Speaker: Cordelia Li
Title: Minimal transitive factorizations supported on quasi-threshold graphs
Abstract: Given a permutation in S_n, one can ask how many ways to decompose it into a minimal-length, transitive product of transpositions. We show that the number of minimal transitive factorizations of the identity permutation in S_n into transpositions supported on a given quasi-threshold graph G is always divisible by (2n-2)!/n!, generalizing results of Hurwitz for the complete graph and Pak for the star graph. We give a combinatorial formula for the quotient as a sum over certain weighted spanning trees of G called factorization trees.

Week 7 - May 15

Panelists include: Spencer Catron, Zawad Chowdhury, Arkamouli Debnath, Michael Zeng
Title: Writing Milestone Experience Roundtable
Abstract: A roundtable discussion about people's experiences with the writing milestone so far. We'll discuss how people found professors to review their milestone, how they chose their topic and how the writing process went. First years are encouraged to attend with their questions about the writing milestone, and older students are invited to come share their experience!

Week 8 - May 22

Speaker: Arkamouli Debnath
Title: Geometric Invariant Theory and Derived Categories
Abstract: Taking quotients in algebraic geometry is difficult, mainly because you don't just want a topological quotient but also a variety/scheme structure on it. Geometric Invariant Theory (GIT) gives one possible way to form quotients. On the other hand, derived categories are homological tools that one associates to algebro-geometric objects (such as schemes or stacks) in a similar way as one associates various algebraic invariants (such as the homotopy groups, singular cohomology, etc) to topological spaces. In my writing milestone I have explored derived categories that show up in the context of geometric invariant theory, which will be the content of my talk.

Week 9 - May 29

Speaker: Jay Reiter
Title: Chromatic homotopy theory and the moduli of formal groups
Abstract: In the 1960s, Novikov noticed that descent along the unit map for MU, the ring spectrum representing complex cobordism, was a particularly fruitful method for computing the homotopy groups of spheres. Within a few years, Quillen observed a connection between MU and geometric objects called formal groups.
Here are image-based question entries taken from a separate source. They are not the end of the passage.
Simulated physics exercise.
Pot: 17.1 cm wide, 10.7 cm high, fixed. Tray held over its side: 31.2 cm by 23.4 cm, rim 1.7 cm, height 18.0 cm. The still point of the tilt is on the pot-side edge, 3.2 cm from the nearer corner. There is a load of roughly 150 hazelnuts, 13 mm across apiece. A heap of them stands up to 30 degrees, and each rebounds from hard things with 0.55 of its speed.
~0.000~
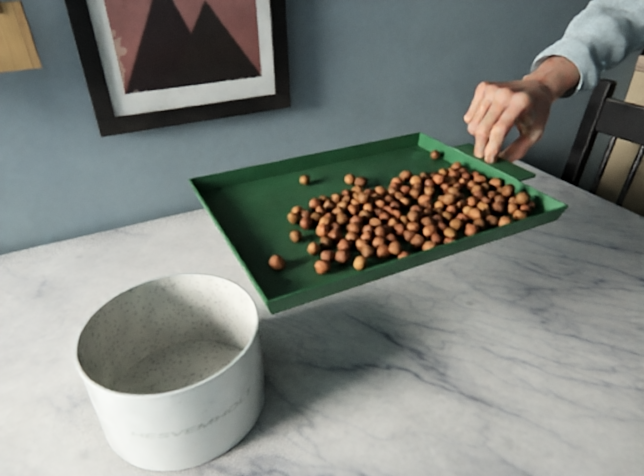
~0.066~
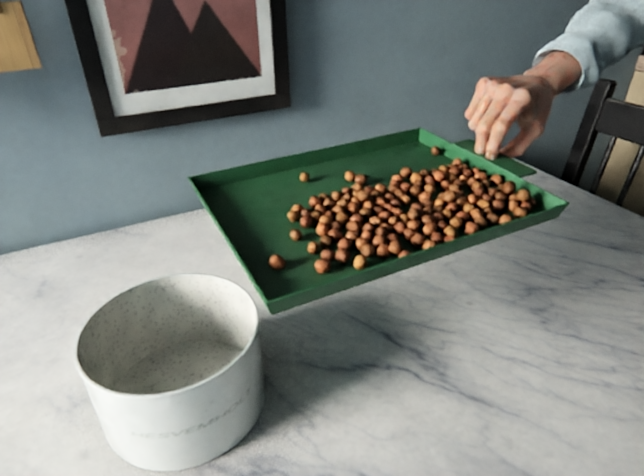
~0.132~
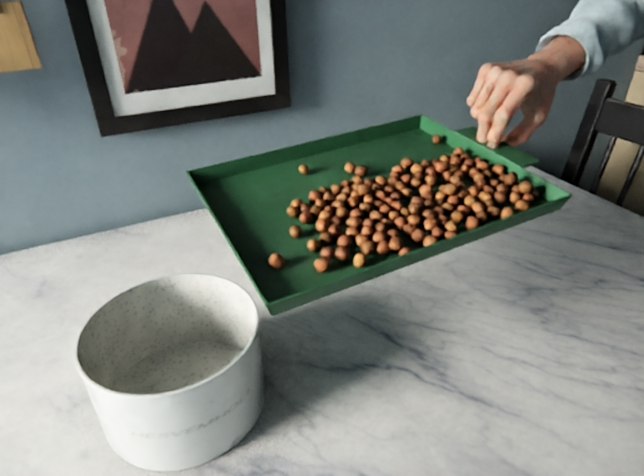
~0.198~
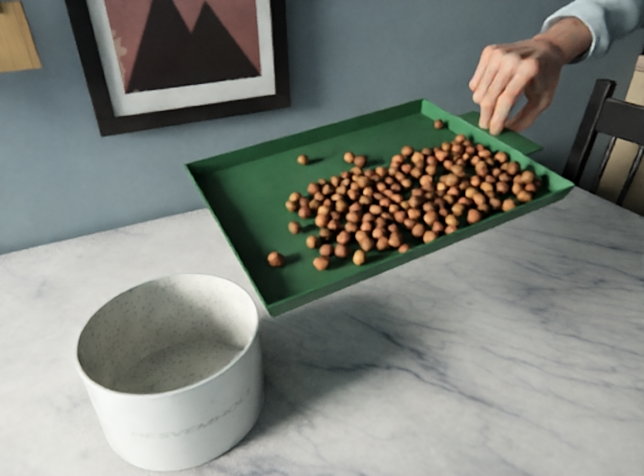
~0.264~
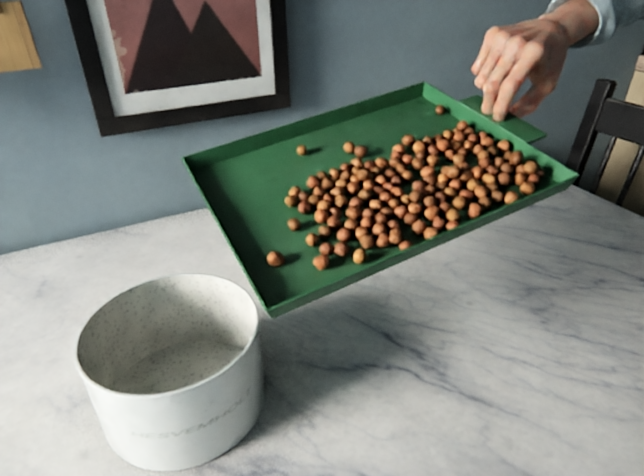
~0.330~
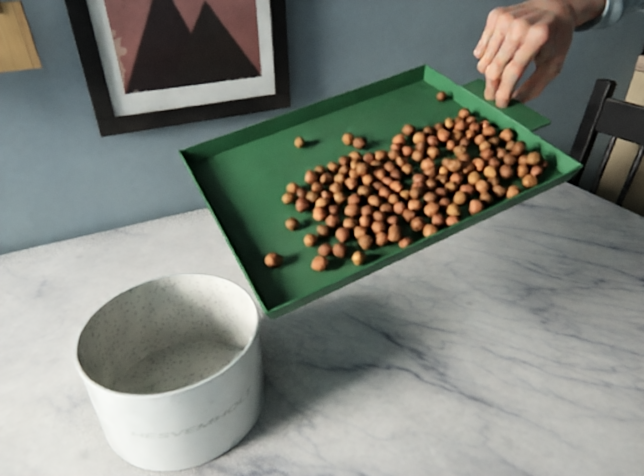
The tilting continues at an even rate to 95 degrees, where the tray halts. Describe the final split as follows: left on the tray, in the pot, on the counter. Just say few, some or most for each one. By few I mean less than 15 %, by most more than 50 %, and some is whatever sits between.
I would say tray few, pot few, counter most.
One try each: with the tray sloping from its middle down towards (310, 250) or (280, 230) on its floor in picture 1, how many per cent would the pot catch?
The share comes to roughly 15 in a hundred, then roughly 70 in a hundred.
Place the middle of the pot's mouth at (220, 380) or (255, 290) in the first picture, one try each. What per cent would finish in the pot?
First try about 70 per cent, second try about 0 per cent.
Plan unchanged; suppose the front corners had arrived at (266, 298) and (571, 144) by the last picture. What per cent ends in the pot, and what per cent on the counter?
Final per cent - pot 65, counter 35.
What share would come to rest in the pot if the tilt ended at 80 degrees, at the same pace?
In that case, near 0 percent.
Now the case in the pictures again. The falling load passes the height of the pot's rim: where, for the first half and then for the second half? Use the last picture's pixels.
Roughly (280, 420) to begin with, later roughly (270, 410).
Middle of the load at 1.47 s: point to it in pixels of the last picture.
Estimated load position: Around (351, 198).
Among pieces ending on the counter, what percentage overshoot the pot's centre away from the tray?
Share past the middle: Roughly 50 percent.
Then, at 1.01 s, tilt 52 degrees; the tray holds 100 %, the pot 0 %.
Then, at 1.47 s, tilt 78 degrees; the tray holds 95 %, the pot 0 %.
Then, at 1.99 s, tilt 95 degrees; the tray holds 0 %, the pot 0 %.
In the end, at 2.9 s, tray 0 %, pot 0 %, counter 100 %.
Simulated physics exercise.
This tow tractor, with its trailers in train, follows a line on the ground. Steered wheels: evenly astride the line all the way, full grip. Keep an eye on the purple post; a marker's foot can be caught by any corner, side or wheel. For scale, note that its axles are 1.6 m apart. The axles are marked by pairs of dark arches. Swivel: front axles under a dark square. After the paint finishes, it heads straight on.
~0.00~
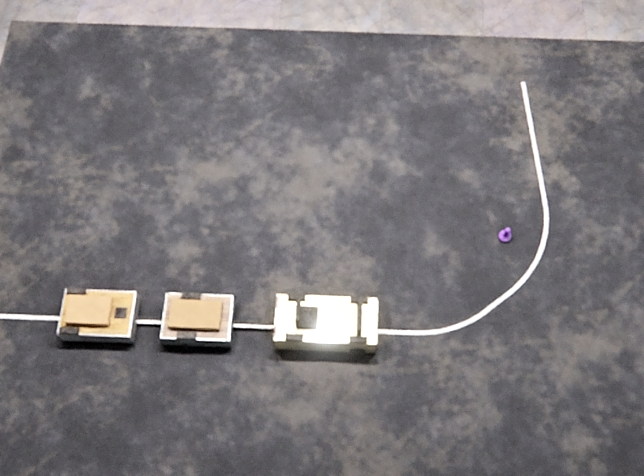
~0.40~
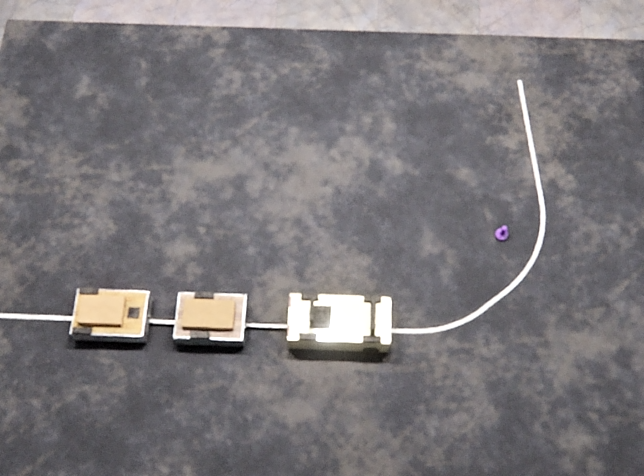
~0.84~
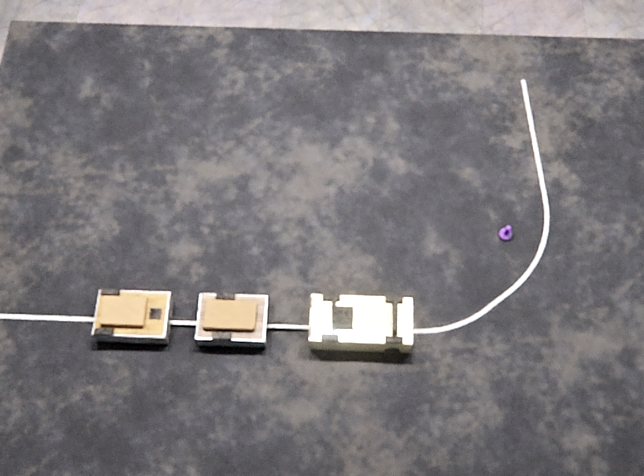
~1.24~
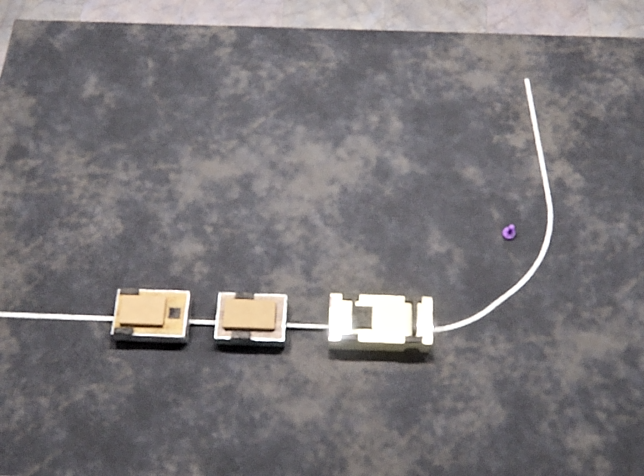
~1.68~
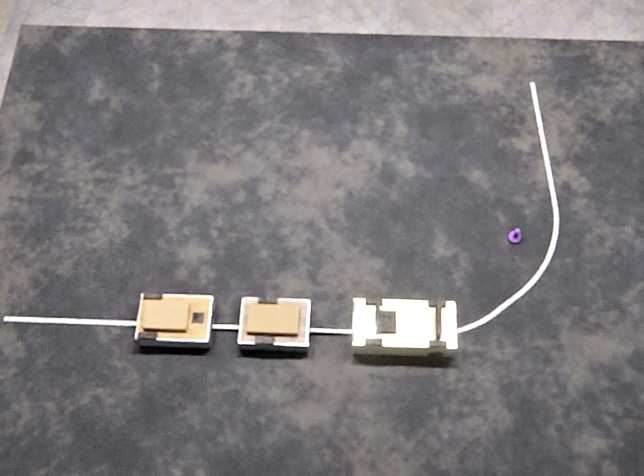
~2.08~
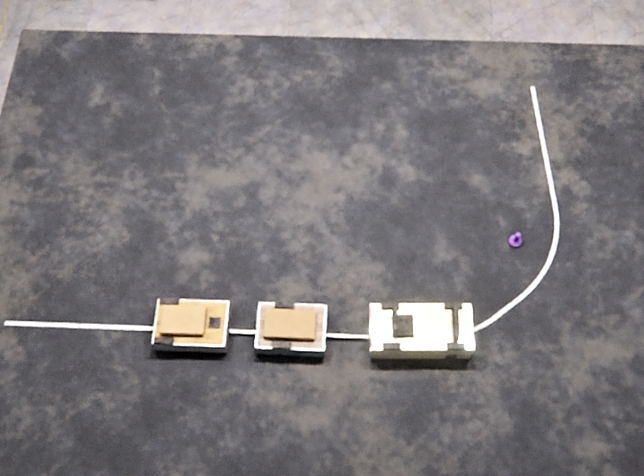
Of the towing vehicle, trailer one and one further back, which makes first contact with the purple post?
Contact is made first by the engine up front.
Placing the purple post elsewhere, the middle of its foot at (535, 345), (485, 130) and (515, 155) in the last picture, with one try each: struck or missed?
One: Stays safe. Two: Stays safe. Three: Gets hit.
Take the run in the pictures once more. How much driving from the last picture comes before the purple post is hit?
Distance to contact: Approx. 4.5 m.
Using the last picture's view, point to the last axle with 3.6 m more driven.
It ends up close to (302, 327).
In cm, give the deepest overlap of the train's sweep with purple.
Purple 70.
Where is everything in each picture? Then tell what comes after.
The first frame shows nose (371, 321); last axle (73, 311); still straight; purple (505, 235); 2 trailers.
The second frame shows nose (384, 320); last axle (85, 311); still straight.
The third frame shows nose (406, 321); last axle (107, 312); still straight.
The fourth frame shows nose (426, 320); last axle (126, 311); still straight.
The fifth frame shows nose (450, 324); last axle (150, 316); still straight.
The sixth frame shows nose (467, 326); last axle (167, 321); turned 2°; purple (516, 240).
Then, 5.2 s in, the last axle is at (286, 326) of the last picture, 5 cm off the line.
Then, 6.5 s in, the last axle is at (334, 327) of the last picture, 5 cm off the line; the tow tractor has hit purple.
Then, 8.3 s in, the last axle is at (396, 322) of the last picture, 20 cm off the line.
Then, 11.4 s in, the last axle is at (491, 279) of the last picture, 75 cm off the line.
Then, 17.7 s in, the last axle is at (534, 92) of the last picture, 15 cm off the line; 1 of 1 struck in all.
This was the beginning of chromatic homotopy theory and, among many other discoveries, revealed new Bott-periodicity-like symmetries in the homotopy groups of spectra. Since the 2000s, many of these results are best conceptually understood through the language of stacks in which they take on a rich arithmetic flavor. In this talk, we'll catch a glimpse of how the moduli stack of formal groups controls stable homotopy theory, and in particular how understanding its geometry offers conceptual explanations for these periodicity phenomena in the homotopy groups of spectra.

Week 10 - June 5

Speaker: Zawad Chowdhury
Title: Graphical Designs of the Hypercube Graph
Abstract: Graphical Designs are subsets of a graph that perfectly average a suitable set of eigenvectors of the graph Laplacian. In this talk we'll discuss these designs for the hypercube graph. Some surprising connections will show up, including Hadamard Matrices and the Radon Transform!